The draft law would prevent anyone from buying a credit default swap – a type of insurance policy against a defaulting issuer of the debt - without owning a stake in the corresponding debt.
"Naked" short selling, purchasing an insurance contract on a security without actually owning it, has been blamed for driving the kind of speculation which increases the likelihood of the issuer's default.
"Purchasing Italian CDS, for example, will now be possible only if the buyer already owns Italian government bonds or a stake in a sector highly dependent on the performance of these bonds, such as an Italian bank," says a European Parliament statement on the draft ban.
Many governments blame CDS for driving up the cost of a country's borrowing and therefore its sovereign bond yields. And the more a country, like Greece, looks like it will default, the more default swaps are bought, critics argue.

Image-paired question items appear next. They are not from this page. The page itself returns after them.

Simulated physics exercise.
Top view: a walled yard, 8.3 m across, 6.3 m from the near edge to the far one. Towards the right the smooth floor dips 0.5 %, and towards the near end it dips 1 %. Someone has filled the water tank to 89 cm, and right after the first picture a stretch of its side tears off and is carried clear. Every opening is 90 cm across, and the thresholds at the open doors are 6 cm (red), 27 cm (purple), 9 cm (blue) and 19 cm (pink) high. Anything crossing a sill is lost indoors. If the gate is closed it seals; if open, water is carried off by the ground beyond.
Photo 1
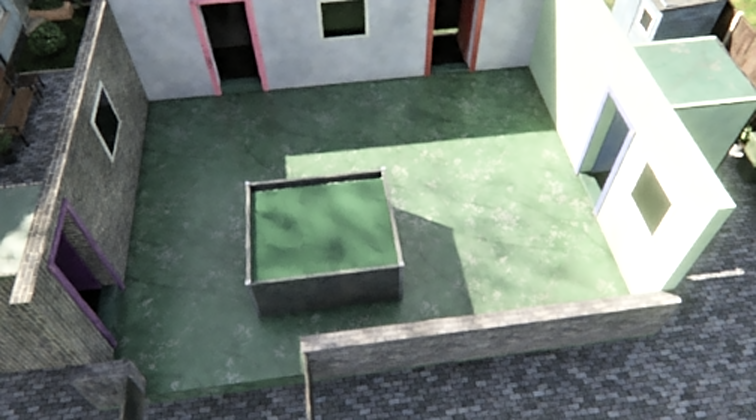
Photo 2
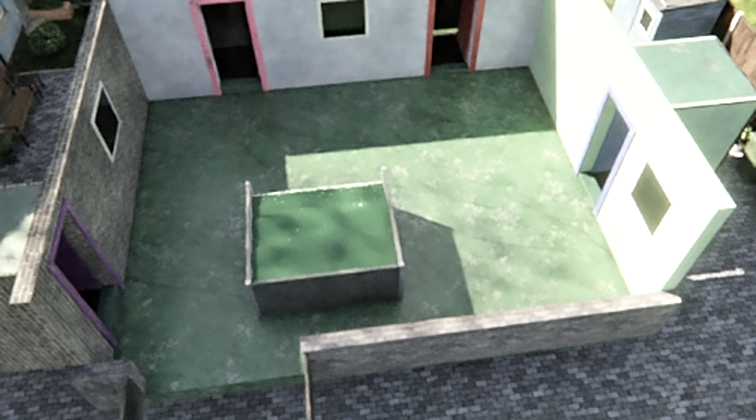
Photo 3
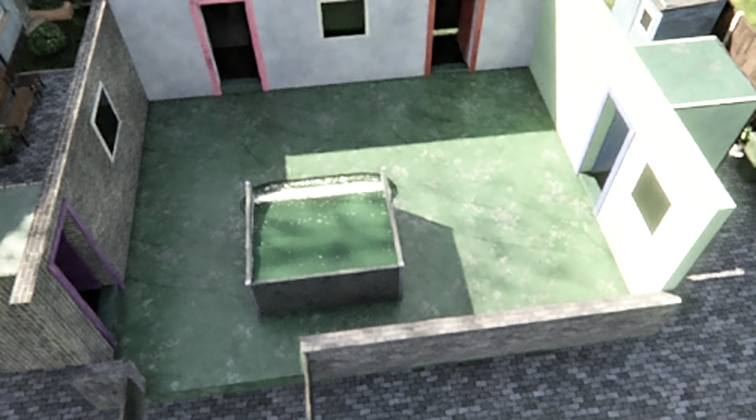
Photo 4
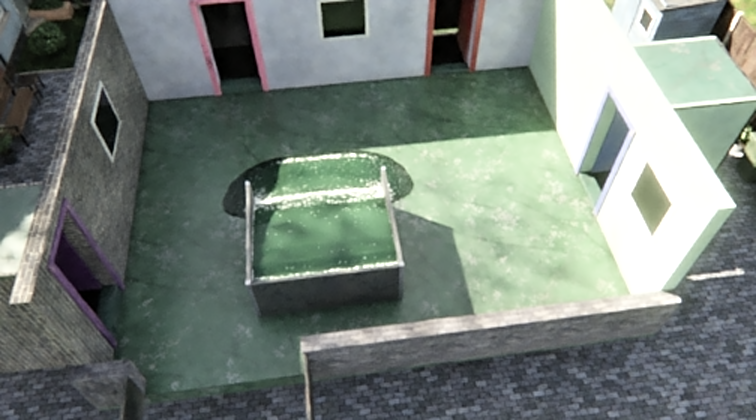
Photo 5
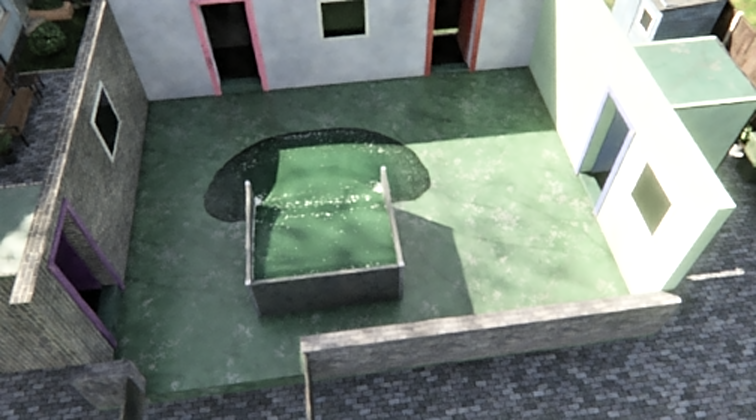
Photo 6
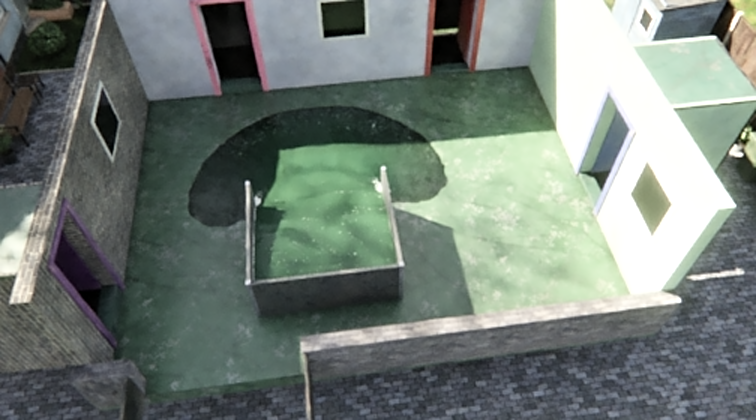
In a walled yard, water pours from the tank's open far side and spreads across the green floor.
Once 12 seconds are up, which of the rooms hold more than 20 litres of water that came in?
Red door - more than 20 litres. Purple door - 20 litres or less. Blue door - 20 litres or less. Pink door - more than 20 litres.
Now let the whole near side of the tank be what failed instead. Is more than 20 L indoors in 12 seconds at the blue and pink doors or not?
Door blue goes beyond, door pink stays within.
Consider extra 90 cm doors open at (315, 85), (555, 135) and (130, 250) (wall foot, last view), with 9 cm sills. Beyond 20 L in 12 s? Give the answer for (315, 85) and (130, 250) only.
Check, in order - fail / pass.
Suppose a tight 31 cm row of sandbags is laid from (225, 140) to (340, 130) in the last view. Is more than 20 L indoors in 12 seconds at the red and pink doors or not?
At the red door the limit is exceeded, and at the pink door it is not reached.
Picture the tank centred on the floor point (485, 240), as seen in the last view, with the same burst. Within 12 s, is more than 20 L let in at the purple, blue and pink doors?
Against the limit, the purple door stays within it, the blue door stays within it and the pink door stays within it.
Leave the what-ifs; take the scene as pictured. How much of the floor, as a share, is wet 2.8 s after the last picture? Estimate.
Wet share: Near 50 percent.
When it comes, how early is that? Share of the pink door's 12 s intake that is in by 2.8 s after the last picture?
Some 100 per cent by then.
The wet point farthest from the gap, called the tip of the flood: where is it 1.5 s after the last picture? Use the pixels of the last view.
Around pixel (513, 72).
Then, 0.7 s after the last picture water covers 40 % of the floor and is deepest (47 cm) near (311, 91); red door not reached, purple door not reached, blue door not reached, pink door 33 cm at the sill, 8 L in.
Then, 1.5 s after the last picture water covers 45 % of the floor and is deepest (46 cm) near (158, 105); red door 16 cm at the sill, 9 L in, purple door not reached, blue door not reached, pink door 34 cm at the sill, 58 L in.
Then, 2.8 s after the last picture water covers 50 % of the floor and is deepest (34 cm) near (523, 77); red door 11 cm at the sill, 47 L in, purple door not reached, blue door not reached, pink door 19 cm at the sill, 99 L in.
Then, 6.3 s after the last picture water covers 90 % of the floor and is deepest (21 cm) near (638, 315); red door 8 cm at the sill, 66 L in, purple door 4 cm at the sill, 0 L in, blue door 9 cm at the sill, 1 L in, pink door 7 cm at the sill, 100 L in.
Then, 11.3 s after the last picture water covers 95 % of the floor and is deepest (15 cm) near (606, 320); red door 3 cm at the sill, 74 L in, purple door 8 cm at the sill, 0 L in, blue door 8 cm at the sill, 1 L in, pink door 1 cm at the sill, 100 L in.
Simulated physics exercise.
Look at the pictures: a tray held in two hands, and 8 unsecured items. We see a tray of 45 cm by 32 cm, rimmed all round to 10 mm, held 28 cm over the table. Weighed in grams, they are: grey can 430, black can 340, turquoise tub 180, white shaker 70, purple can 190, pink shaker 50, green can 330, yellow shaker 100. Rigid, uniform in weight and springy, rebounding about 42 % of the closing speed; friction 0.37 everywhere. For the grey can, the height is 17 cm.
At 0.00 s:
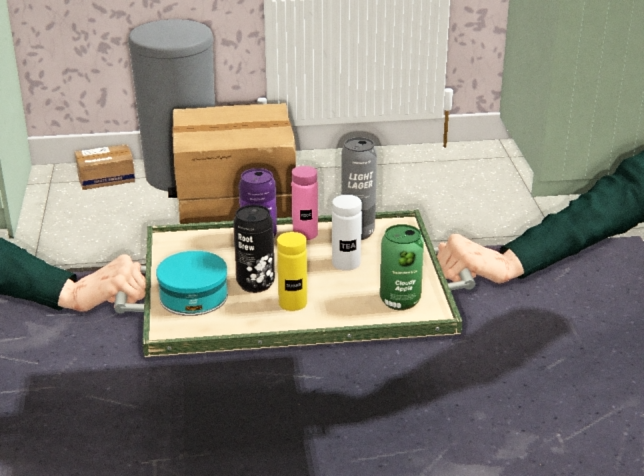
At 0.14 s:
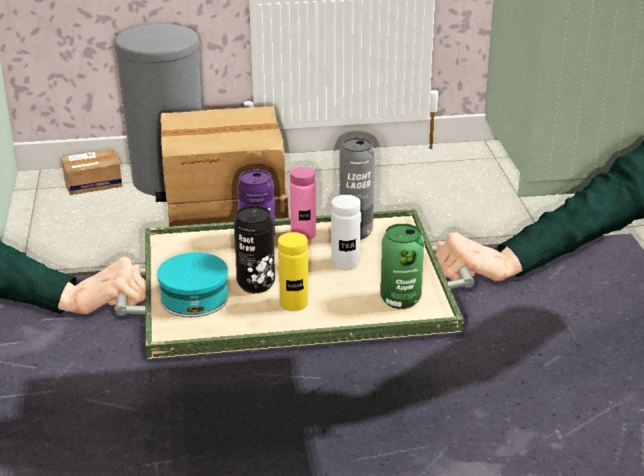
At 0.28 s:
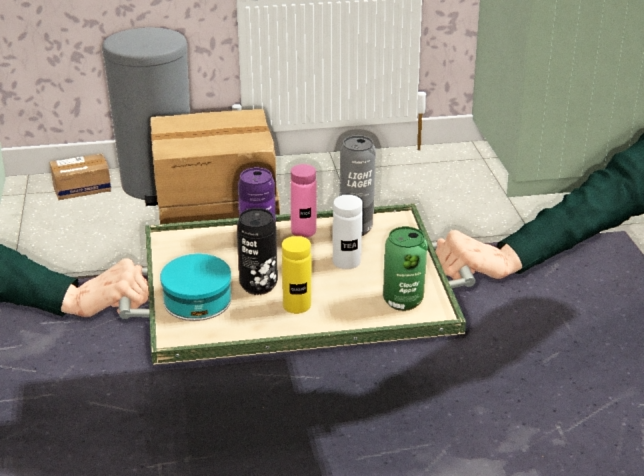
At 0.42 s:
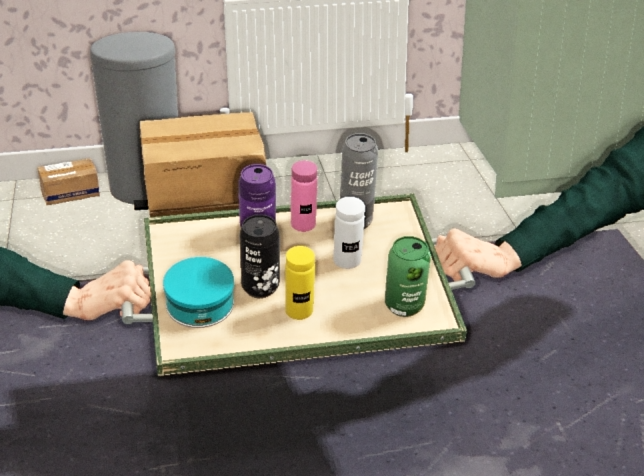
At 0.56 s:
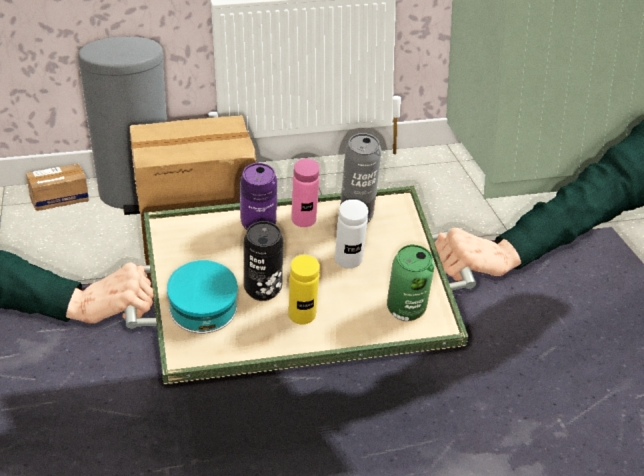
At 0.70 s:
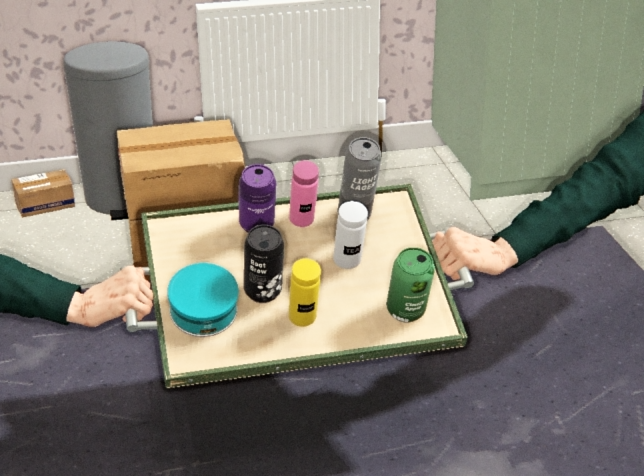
Two hands in dark green sleeves grip the side handles of a green-rimmed tray above a dark surface, seen from above, with boxes, a grey bin and a white radiator behind. On it stand a turquoise tub at left, black, purple and grey cans, pink, white and yellow shakers, and a green can at right. The tray starts level, then its near edge tilts steadily down, the items keeping their places on it, while the camera drifts and the background slides left.
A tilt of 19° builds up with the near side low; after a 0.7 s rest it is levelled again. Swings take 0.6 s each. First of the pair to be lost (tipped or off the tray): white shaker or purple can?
Of the two named, the first goes sooner.
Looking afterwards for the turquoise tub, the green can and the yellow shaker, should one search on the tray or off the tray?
Final state - the turquoise tub stays within bounds; the green can ends out of bounds; the yellow shaker ends out of bounds.
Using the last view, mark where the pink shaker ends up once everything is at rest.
Rest position, about (300, 267) px.
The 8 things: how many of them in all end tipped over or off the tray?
It comes to 5.
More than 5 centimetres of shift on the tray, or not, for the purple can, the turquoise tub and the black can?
In short, the purple can stays close to home, the turquoise tub stays close to home, the black can stays close to home.
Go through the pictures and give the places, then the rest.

The yield on 10-year Greek bonds rose from 5% at the end of November 2009 to 6.5% by mid-February 2010, corresponding with a spike in the purchase of CDS.
But market and UK officials have criticised the legislation, arguing it will do more damage than good. The UK is home to the EU's biggest financial market.
UK officials in Brussels have questioned the legality of an EU authority's ability to ban short-selling. They are currently suing the ECB over possible curbs to clearing houses dealing in euro currency outside the eurozone.
Financial players, especially hedge funds, whose operations are heavily reliant on short-selling, argue that the practice and CDS are fundamental ways to keep markets liquid.
Their position was bolstered by a report the European Commission tried to brush under the carpet which showed little correlation between CDS and bond spreads.
"The empirical investigation that has been conducted by the task force on how the sovereign CDS and bond markets interact, provides no conclusive evidence that developments in the CDS market causes higher funding costs for Member States," the report leaked to the Dutch newspaper Het Financieele Dagblad said.
But the ban appears to have been predestined by political pressure.
In June, French President Nicolas Sarkozy and German Chancellor Angela Merkel called on the commission to impose a ban on speculation against the widening yields of sovereign debt.
This is in stark contrast to another regulation on credit rating agencies that was waved through yesterday. Parliamentarians and large EU governments have cast it as a climbdown because it stops short of suspending the ratings of countries with rising sovereign debt.
France, Italy, Greece, Spain and Belgium all have short-selling curbs in place. France extended the duration of its ban last week.
The EU ban is due to come into force a year from now in all 27 countries.